Eighteen months ago, Al Gore and Jeffrey Skoll agreed to make a sequel to “An Inconvenient Truth,” the 2006 Oscar-winning documentary about climate change. “We realized there was a reflection piece needed, but also this exciting new opportunity for solutions with clean energy and costs coming down,” said Skoll, the founder of Participant Media, which financed “An Inconvenient Sequel.”

The movie, which premiered at the Sundance Film Festival on Thursday night to a lengthy standing ovation, arrived at a crucial turning point. On Friday, just hours after Donald Trump was sworn in as the 45th president of the United States, Gore chatted with Variety about the film, directed by Bonni Cohen and Jon Shenk.

Here are some highlights.

On cameras following him around: “They are so talented, Bonni and Jon, they just kind of disappeared. They are very good at this. You begin to forget that they are there.”

On being hopeful about the fight against climate change: “No one person can stop this movement. It’s beyond one nation, any government. Now it’s happening all over the world. The sustainability revolution is as broad in scope as the industrial revolution, but it’s happening with the speed of the digital revolution. We are going to win. Now the remaining question is how fast we’ll win. One of the reasons for making this movie, we want to speed up the progress.”

On Trump’s inauguration speech: “I personally want to read it and reflect on it, before I comment on it.”

On people fearing a Trump administration: “We are a nation of laws, not men. We have checks and balances. We have three branches of government. We have state and local governments. We’re just going to stand up for what’s right and good and special about our country. We’re going to make it fine. I think we have to make it okay. We can’t just assume it’s going to be. I have seen, for whatever reasons, in the last two months an enormous upsurge in the number of people who are signing up as members of environment groups and social-justice groups. If people continue expressing their determination to make America what it is really supposed to be following the design of our Founders, yeah we’re going to be fine. It requires personal commitment to stand up for what’s right.”
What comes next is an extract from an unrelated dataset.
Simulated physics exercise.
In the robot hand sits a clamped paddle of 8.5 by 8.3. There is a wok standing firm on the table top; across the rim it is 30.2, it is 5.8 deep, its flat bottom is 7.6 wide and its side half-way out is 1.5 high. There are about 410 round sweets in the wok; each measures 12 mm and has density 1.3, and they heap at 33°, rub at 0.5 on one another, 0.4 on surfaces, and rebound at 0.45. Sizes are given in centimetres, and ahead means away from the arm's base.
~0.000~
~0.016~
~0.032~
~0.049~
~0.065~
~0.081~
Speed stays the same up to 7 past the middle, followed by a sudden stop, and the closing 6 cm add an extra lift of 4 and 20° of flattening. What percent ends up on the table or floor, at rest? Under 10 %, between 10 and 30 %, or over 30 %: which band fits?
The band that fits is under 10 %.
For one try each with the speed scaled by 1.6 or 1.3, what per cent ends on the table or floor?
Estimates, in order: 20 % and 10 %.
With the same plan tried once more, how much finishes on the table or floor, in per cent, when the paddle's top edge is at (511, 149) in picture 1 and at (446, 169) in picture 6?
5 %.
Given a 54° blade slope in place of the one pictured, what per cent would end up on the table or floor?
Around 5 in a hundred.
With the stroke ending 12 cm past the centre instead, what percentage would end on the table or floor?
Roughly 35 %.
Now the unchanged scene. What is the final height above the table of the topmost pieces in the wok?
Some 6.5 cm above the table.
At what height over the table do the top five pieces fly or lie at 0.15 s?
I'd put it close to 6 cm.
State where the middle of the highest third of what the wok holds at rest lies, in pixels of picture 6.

On Trump winning last November: “I was not as surprised, to tell you the truth. But I had put too much reliance on the last weekend of polls.”

On the Electoral College: “I supported the Electoral College even after the Supreme Court decision of December 2000, but in recent years, I have changed my view. I think a direct election of the president would be in the best interest of the country, not because of the particular outcome of this election. Really, as a matter of principle, I think it would drive greater voter participation. I think the balance has tipped in favor of going to a direct vote. We’ll see. A lot of people like the system as it is.”

On riding the subway in Paris in the film: “Traffic in Paris was really deadlocked. When it became clear that we were going to be late, I said, ‘Hey let’s take the subway.’ I’ve been on plenty of subways.”

On making another sequel in 10 years: “Oh, gosh,” he said, taking a beat. “Well, it’s a franchise now.”